Renaming this theme proposal to hopefully clarify it's scope (since I think a lot of folks are jumping into this thread with concerns based on theme title). I think https://github.com/Murmuration-Labs/songbird-decentralized-moderation/ does a good job describing the sorts of decentralized, autonomous decision making around content the IPFS network wants to empower. Any tooling for node operators to manage their own configurations would be fully optional and enhance their individual user agency (right now it takes advanced knowledge of IPFS to configure it to your personal needs as a node operator, which limits growth/adoption to more technically-savvy users).
This issue is stale because it has been open 30 days with no activity. Remove stale label or comment or this will be closed in 5 days.

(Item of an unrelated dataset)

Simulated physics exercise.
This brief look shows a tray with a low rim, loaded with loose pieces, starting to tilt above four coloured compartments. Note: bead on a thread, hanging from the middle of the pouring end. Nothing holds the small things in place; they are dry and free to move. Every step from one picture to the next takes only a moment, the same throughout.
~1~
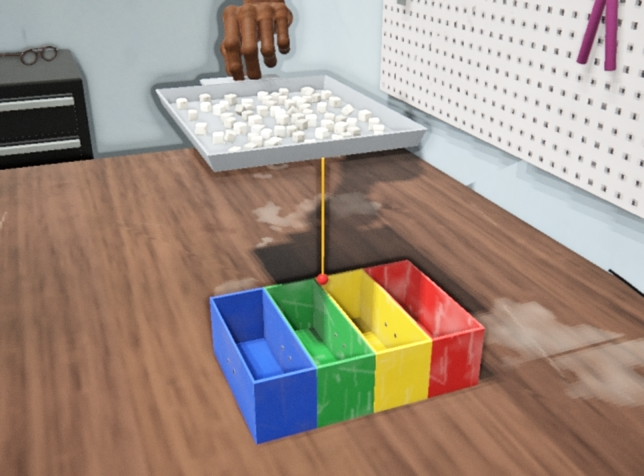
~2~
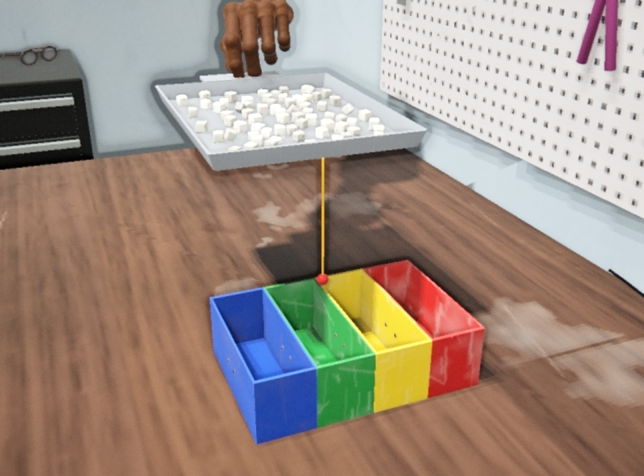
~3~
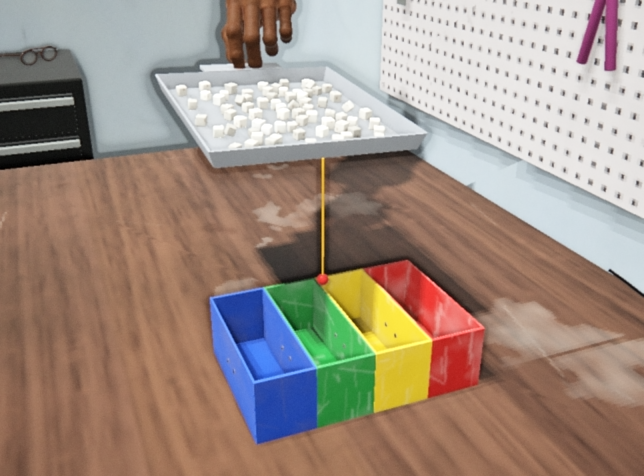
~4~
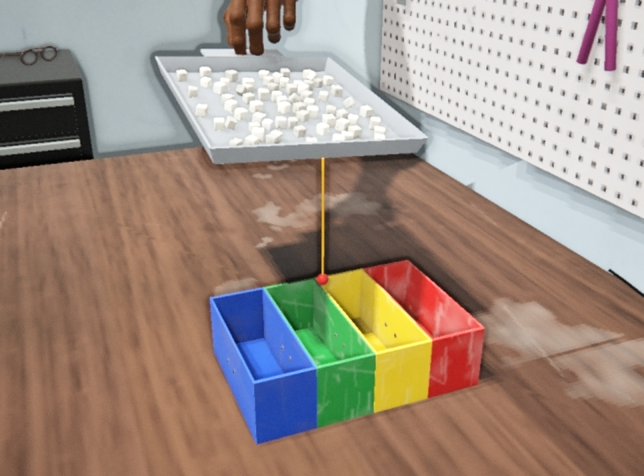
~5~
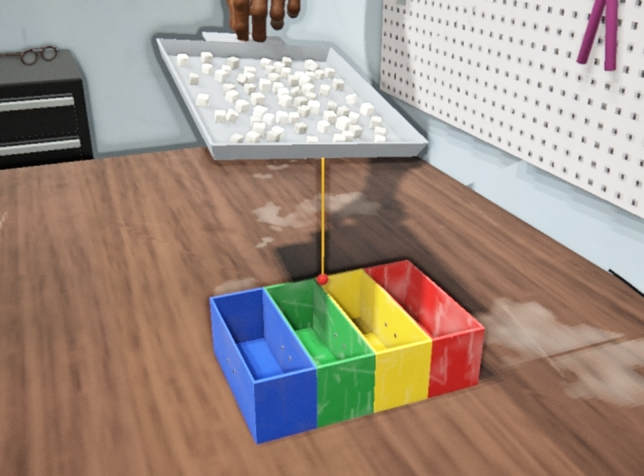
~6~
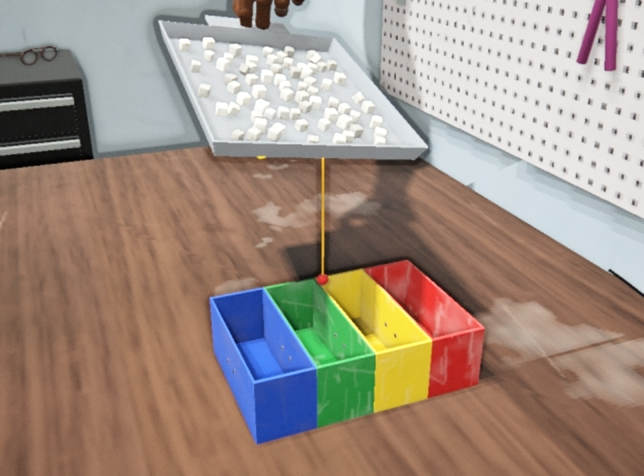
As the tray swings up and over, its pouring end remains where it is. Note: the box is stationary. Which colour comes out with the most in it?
Fullest: The red cell.
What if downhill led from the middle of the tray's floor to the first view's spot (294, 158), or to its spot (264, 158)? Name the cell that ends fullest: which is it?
First aim: The blue one. Second aim: The cell in blue.
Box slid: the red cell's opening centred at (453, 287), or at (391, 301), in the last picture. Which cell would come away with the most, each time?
First try: The yellow cell. Second try: The cell in red.
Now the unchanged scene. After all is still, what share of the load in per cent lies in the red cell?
Close to 50 in every hundred pieces.
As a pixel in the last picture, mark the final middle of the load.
Roughly at pixel (409, 344).
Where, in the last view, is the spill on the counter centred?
Roughly at pixel (471, 326).
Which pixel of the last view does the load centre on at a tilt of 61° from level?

Note, this is part of the 2021 IPFS project planning process - feel free to add other potential 2021 themes for the IPFS project by opening a new issue or discuss this proposed theme in the comments, especially other example workstreams that could fit under this theme for 2021. Please also review others’ proposed themes and leave feedback here!
Theme description
Introduce the ability for node operators to better manage their own nodes (ex to filter content they store/retrieve/provide in useful ways), helping mitigate IPFS susceptibility to negative uses like objectionable content and expanding the set of use cases of IPFS.
Hypothesis
It’s critical that node operators have simple tools to scalably manage their node’s participation in the open and permissionless IPFS network as it grows and evolves.
Vision statement
Content filtering works well out of the box for any IPFS based solution. Similar to safebrowsing in browsers, no user has to think about it - but the power is in the user’s hands.
Why focus this year
As the user base of IPFS continues to expand quickly, creating a strong content filtering story will both help accelerate this expansion and mitigate potential risks.